さらに、国防長官は、インド太平洋地域に米軍兵士が30万人以上駐留していることや、2023年度予算としてバイデン政権が米軍の能力向上を目的とした基金「太平洋抑止イニシアチブ」に61億ドルを積み上げたことを例示しました。パートナー国と新興技術の研究成果などを共有するためにもサプライチェーンの安全性・強靱(きょうじん)性を確保することの重要性を訴え、宇宙領域やサイバー領域のイノベーション、人工知能(AI)や極超音速技術などの新興技術は安全保障の観点からも重要としました。また、宇宙領域やサイバー領域を含むすべての領域への投資の必要性を強調。そして、ステルス機、無人プラットフォーム、長距離精密兵器など、攻撃をより確実に抑止できる新しい能力の開発に取り組むことなどを強調しました。

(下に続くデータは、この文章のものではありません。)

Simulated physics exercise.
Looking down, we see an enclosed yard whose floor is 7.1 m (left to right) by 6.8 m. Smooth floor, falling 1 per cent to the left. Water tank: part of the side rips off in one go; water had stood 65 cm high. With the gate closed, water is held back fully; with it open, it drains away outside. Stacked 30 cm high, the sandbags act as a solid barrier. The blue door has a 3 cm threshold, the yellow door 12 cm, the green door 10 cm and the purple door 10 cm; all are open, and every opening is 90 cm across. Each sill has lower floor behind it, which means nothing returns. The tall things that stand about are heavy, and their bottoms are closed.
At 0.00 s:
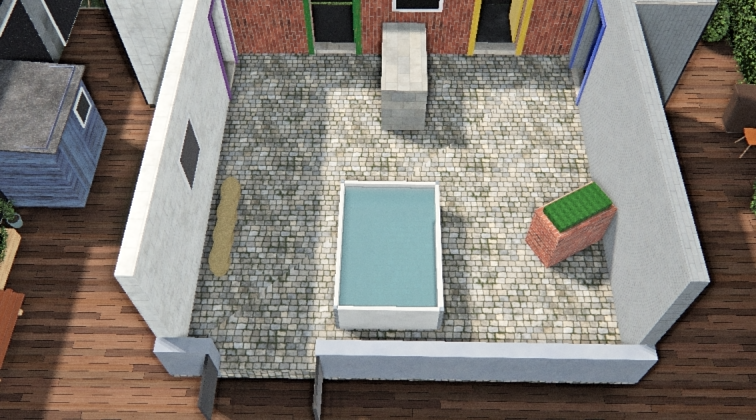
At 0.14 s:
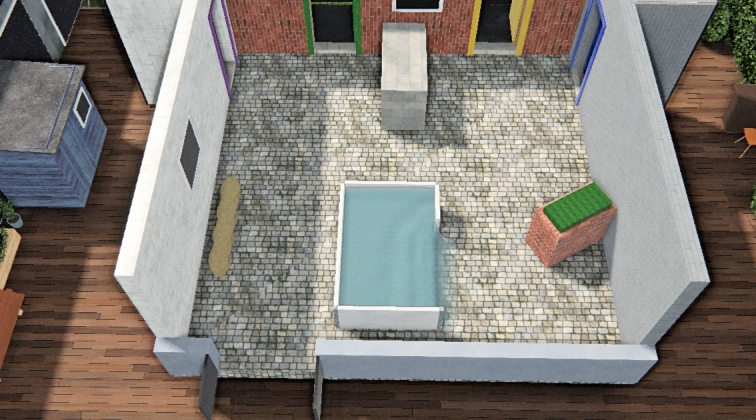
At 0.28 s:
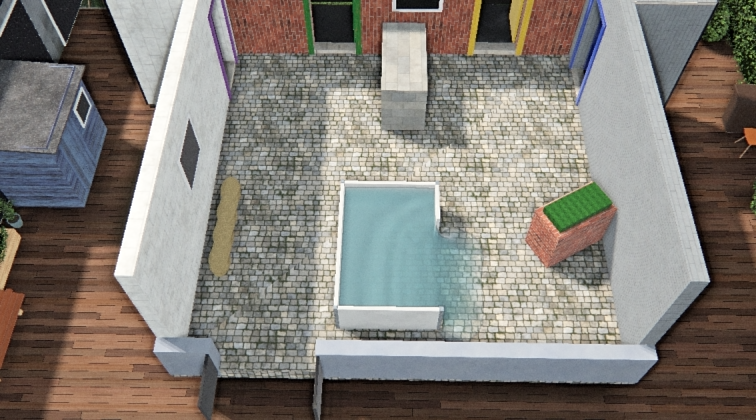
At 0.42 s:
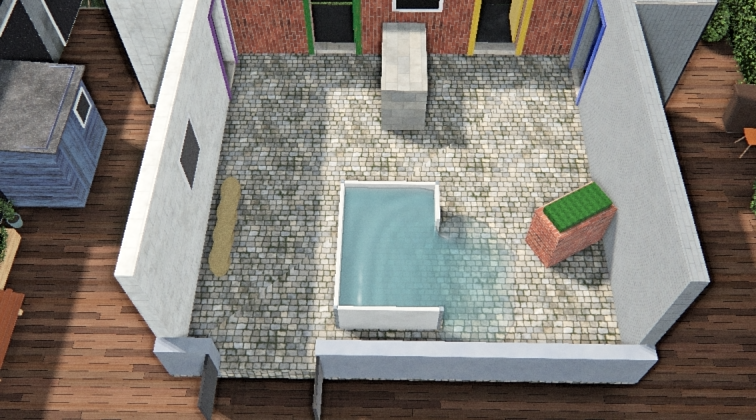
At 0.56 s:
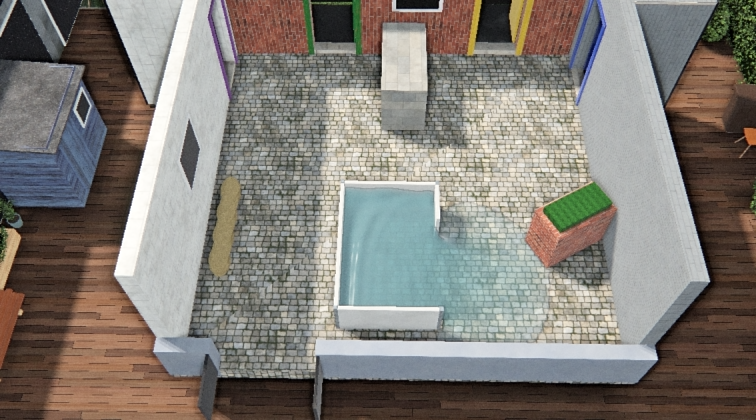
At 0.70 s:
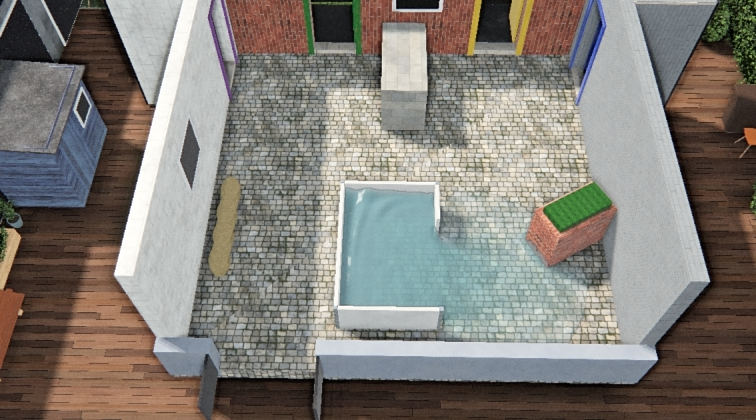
Water stands in a white-walled tank in the middle of a walled, cobbled yard seen from high above, until part of the tank's right side gives way and it pours out to the right. Around it are a tan strip of sandbags at left, a grey block behind, and a green-topped brick block at right. The pale sheet spreads across the stones toward the brick block while the view stays still.
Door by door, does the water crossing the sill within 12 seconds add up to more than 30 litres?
Result: Blue door: More than stated, yellow door: Less than stated, green door: Less than stated, purple door: Less than stated.
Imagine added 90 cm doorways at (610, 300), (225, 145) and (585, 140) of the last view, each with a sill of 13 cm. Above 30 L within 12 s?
More, less, less.
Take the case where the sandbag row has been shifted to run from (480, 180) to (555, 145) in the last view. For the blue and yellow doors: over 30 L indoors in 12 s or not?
Well, the blue one ends up within bounds and the yellow one ends up within bounds.
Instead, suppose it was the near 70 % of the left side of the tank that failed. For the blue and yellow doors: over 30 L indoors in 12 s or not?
Against the limit, the blue door stays within it and the yellow door stays within it.
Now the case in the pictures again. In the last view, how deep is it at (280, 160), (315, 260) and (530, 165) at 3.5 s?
Depth readings in turn - 0, 0, 2 cm.
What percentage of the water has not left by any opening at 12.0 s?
92 %.
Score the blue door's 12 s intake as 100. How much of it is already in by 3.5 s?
It comes to about 0 per cent.
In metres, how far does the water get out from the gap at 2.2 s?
Distance: Approx. 4.8 m.
After 1.4 s water covers 20 % of the floor and is deepest (44 cm) near (619, 350); blue door not reached, yellow door not reached, green door not reached, purple door not reached.
After 2.2 s water covers 25 % of the floor and is deepest (44 cm) near (587, 360); blue door not reached, yellow door not reached, green door not reached, purple door not reached.
After 3.5 s water covers 40 % of the floor and is deepest (36 cm) near (581, 253); blue door 4 cm at the sill, 0 L in, yellow door not reached, green door not reached, purple door not reached.
After 7.0 s water covers 65 % of the floor and is deepest (17 cm) near (473, 60); blue door 6 cm at the sill, 10 L in, yellow door 11 cm at the sill, 0 L in, green door 4 cm at the sill, 0 L in, purple door not reached.
After 12.0 s water covers 85 % of the floor and is deepest (10 cm) near (587, 360); blue door 6 cm at the sill, 71 L in, yellow door 7 cm at the sill, 5 L in, green door 2 cm at the sill, 0 L in, purple door 6 cm at the sill, 0 L in.
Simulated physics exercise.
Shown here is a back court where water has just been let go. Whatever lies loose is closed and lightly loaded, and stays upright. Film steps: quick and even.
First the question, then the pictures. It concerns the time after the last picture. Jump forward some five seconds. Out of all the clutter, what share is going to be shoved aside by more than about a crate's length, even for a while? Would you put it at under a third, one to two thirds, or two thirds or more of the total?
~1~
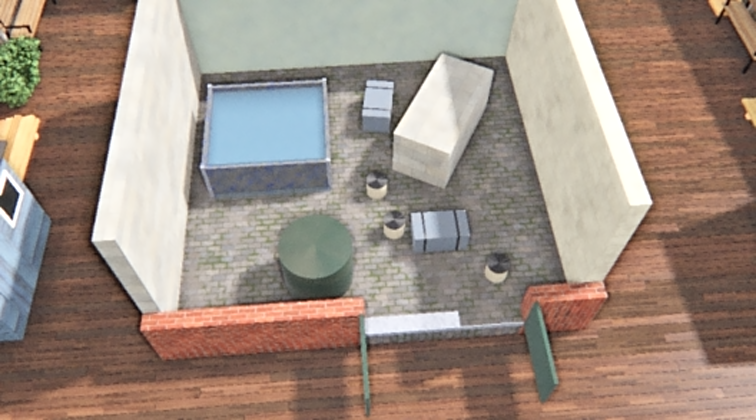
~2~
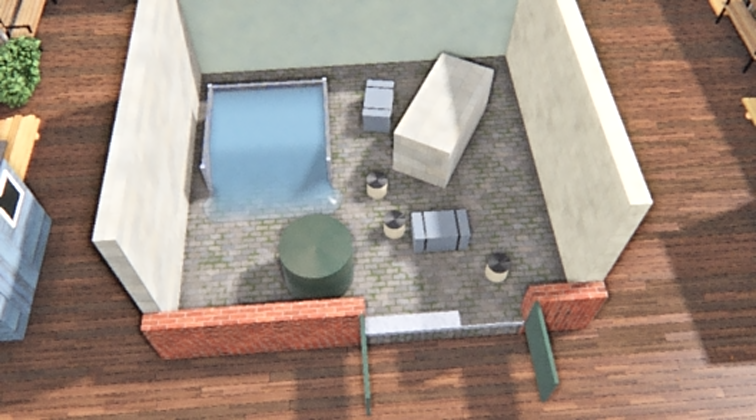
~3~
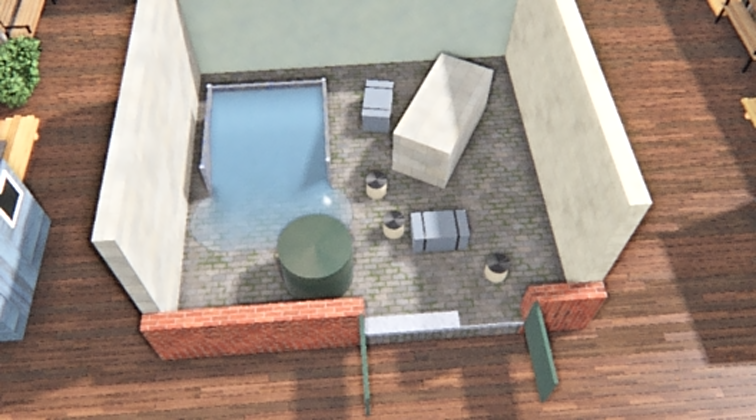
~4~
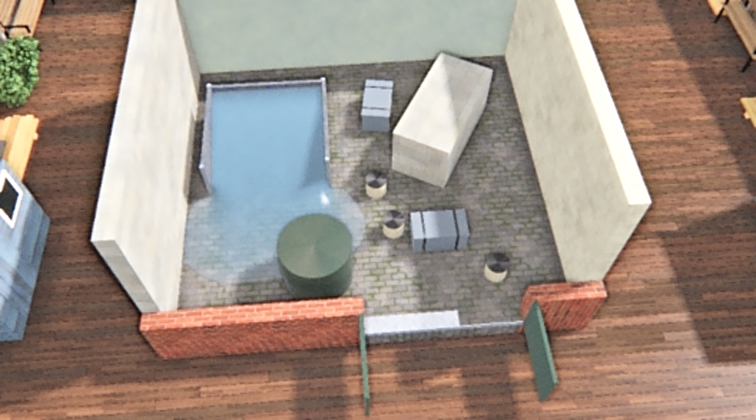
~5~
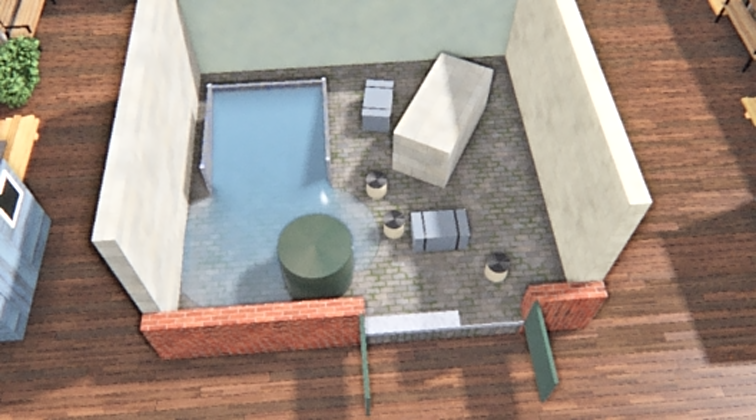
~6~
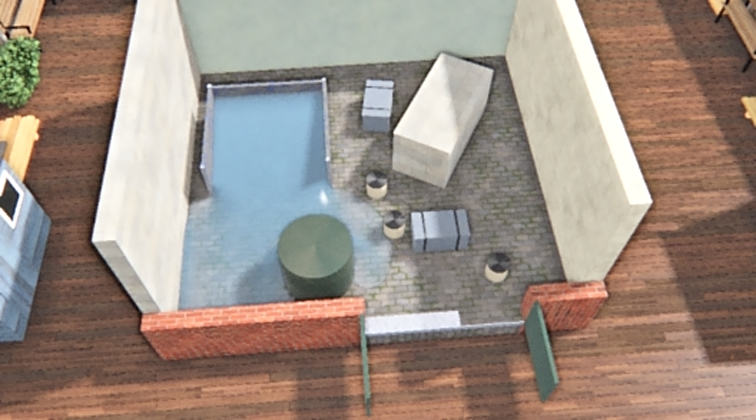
Mid band.
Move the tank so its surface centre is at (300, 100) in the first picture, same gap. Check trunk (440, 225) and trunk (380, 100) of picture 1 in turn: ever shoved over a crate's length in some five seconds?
Travelled that far, fell short.
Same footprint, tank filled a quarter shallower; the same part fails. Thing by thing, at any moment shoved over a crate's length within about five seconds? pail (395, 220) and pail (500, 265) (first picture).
First one: Travelled that far, second one: Stayed within that.
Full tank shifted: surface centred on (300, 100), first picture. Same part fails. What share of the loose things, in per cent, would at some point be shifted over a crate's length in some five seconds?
By my count it is some 80 %.
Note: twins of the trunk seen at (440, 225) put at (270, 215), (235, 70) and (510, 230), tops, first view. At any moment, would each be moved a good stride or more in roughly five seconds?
First driven off; second falls short; third driven off.
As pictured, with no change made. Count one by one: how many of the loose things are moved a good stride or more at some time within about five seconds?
3 in all.
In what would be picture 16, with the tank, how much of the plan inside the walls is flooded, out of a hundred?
I'd put it at around 45 in a hundred.
A moment on, 0 of 5 are well off their spots; 0 afloat.
Next, 1 of 5 are well off their spots; 0 afloat.
Later, 3 of 5 are well off their spots; 1 afloat.
In the end, 3 of 5 are well off their spots, and 3 have been at some point; 2 afloat.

IPEFという経済枠組みは、単なる経済枠組みにとどまらず、軍事的性格をもっていることを示しています。(おわり)

「しんぶん赤旗」日刊紙 2022年7月16日付掲載


東アジアサミットが仮想敵をもたず、東アジアの地域を包摂的包み込むのに対して、アメリカの「インド太平洋戦略」は、明らかに中国包囲網。
それも、経済的だけでなく、軍事的にも包囲をねらっています。
日本はそれに加担していいのでしょうか。